(※解説2)
この芥川の新体詩は岡がよく例にあげるものであるが、概して「大正人」は非常な淋しがり屋だと岡はいう。明治以後取り入れた「唯物主義」「個人主義」がさすがに日本にも浸透し、その時代を先取りした文学者達にその傾向が顕著に表れていたのである。
皆さんはそういう見方で「大正文学」を見たことがおありだろうか。写真でみると何とも淋しげな目をしていて、ついには自殺した太宰治はいうに及ばず 、たとえ自殺はしなくともその「淋しさ」が当時の文学には色濃く現れているのである。
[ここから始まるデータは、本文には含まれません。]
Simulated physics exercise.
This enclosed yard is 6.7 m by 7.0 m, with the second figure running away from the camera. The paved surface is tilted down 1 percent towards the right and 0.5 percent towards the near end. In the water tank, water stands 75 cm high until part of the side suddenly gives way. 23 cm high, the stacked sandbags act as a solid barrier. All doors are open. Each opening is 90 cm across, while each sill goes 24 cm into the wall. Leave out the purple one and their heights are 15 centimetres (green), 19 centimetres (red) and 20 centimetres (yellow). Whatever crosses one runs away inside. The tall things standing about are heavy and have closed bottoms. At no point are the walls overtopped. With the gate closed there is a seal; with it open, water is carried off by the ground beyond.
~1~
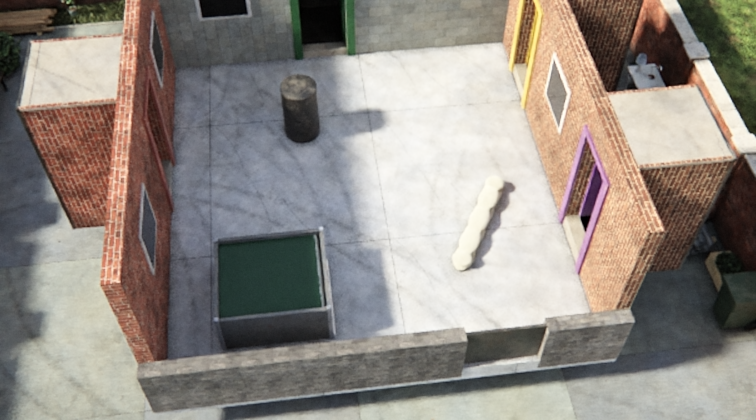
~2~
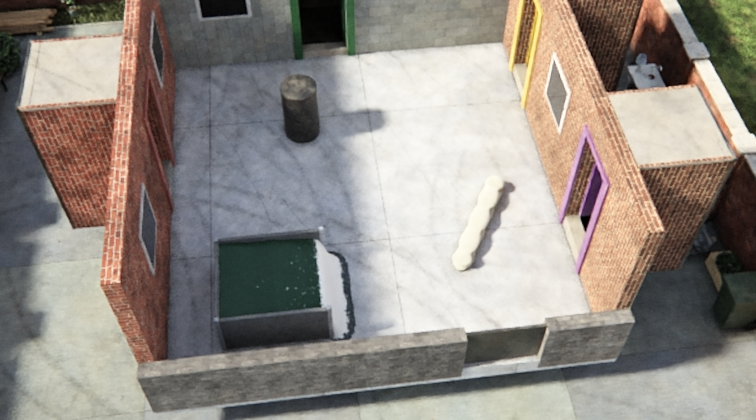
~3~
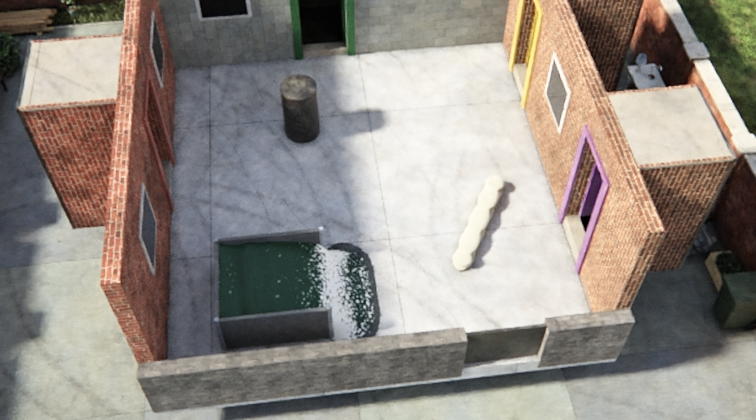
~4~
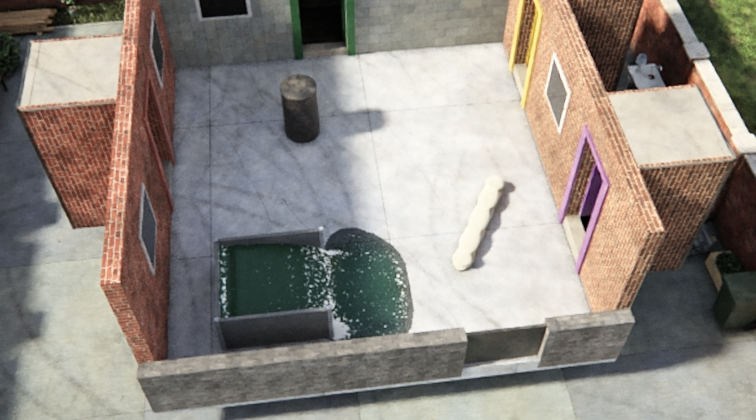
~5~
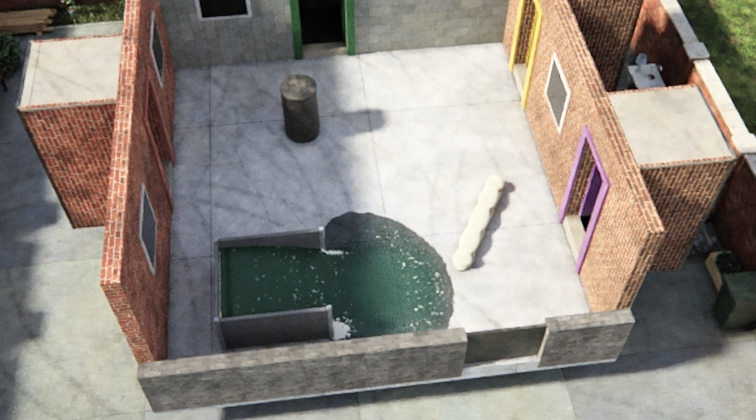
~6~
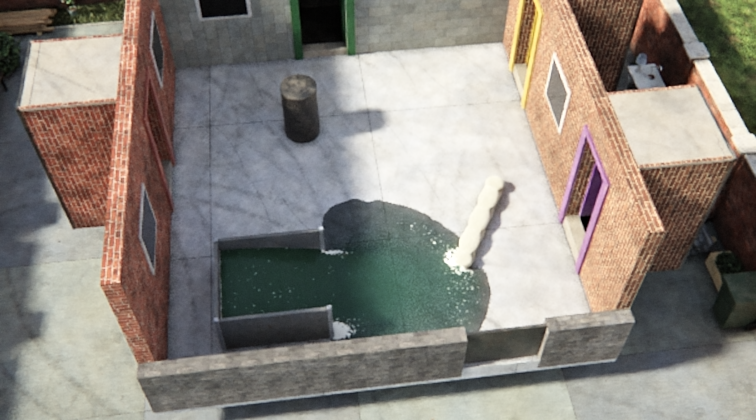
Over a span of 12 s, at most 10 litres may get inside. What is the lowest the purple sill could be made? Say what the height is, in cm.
Around 15 cm high.
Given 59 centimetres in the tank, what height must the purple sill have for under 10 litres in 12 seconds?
The step needs to be some 10.0 cm.
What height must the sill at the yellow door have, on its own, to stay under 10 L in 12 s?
Door yellow, min height approx. 11.0 cm.
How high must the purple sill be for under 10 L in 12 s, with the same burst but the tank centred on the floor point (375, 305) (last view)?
In that case about 25 cm.
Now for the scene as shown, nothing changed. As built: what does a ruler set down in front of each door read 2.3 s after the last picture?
Lab note, depth in cm: Green 0; purple 17; red 0; yellow 11.
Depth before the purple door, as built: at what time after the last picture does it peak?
Approximately 1.8 s.
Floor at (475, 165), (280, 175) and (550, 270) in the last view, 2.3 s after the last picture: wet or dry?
One by one: Drenched, clear, drenched.
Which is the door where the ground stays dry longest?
Final door: Red.
Then, 0.7 s after the last picture water covers 25 % of the floor, deepest (32 cm) near (587, 300); 6 cm at the purple door, 0 litres in over its 22 cm sill.
Then, 2.3 s after the last picture water covers 45 % of the floor, deepest (30 cm) near (600, 339); 17 cm at the purple door, 0 litres in over its 22 cm sill.
Then, 11.3 s after the last picture water covers 95 % of the floor, deepest (8 cm) near (553, 230); 6 cm at the purple door, 0 litres in over its 22 cm sill.
At the purple door as built, the water peaked near 19 cm, 1.9 s after the last picture.
Run again over the same 12 s with other heights there, 20 litres in over 12.5 cm, 4 litres over 17 cm. The limit of 10 litres is kept from about 15 cm up.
岡がよく例をあげるのは次のようなものである。
幾山河 越えさり行かば 寂しさの はてなむ国ぞ 今日も旅ゆく 若山牧水
からまつの 林を過ぎて からまつを しみじみと見き
からまつは さびしかりけり たびゆくは さびしかりけり 北原白秋
東海の 小島の磯の 白砂に われ泣きぬれて 蟹とたわむる
いのちなき 砂のかなしさよ さらさらと 握れば指の あひだより落つ 石川啄木
これが「大正人」の淋しさである。「胸を噛むような淋しさ」だと岡は表現している。
猶、岡はここでは芥川を西洋思想に染って、その結果自殺してしまった文学者の典型のようにいっているが、そもそも岡は若かりし頃芥川によって芭蕉をおしえてもらった(芭蕉雑記)訳だし、その評価は思いのほか高いのである。
岡は未刊の書「流露」の中でこういっている。「芥川は老子のいう『如』を実によく捕えている。私はそれに触れるとほのぼのと嬉しくなったものである。」また最晩年の「春雨の曲」では芥川は漱石と同じく相当高い「第13識」にいるといっている。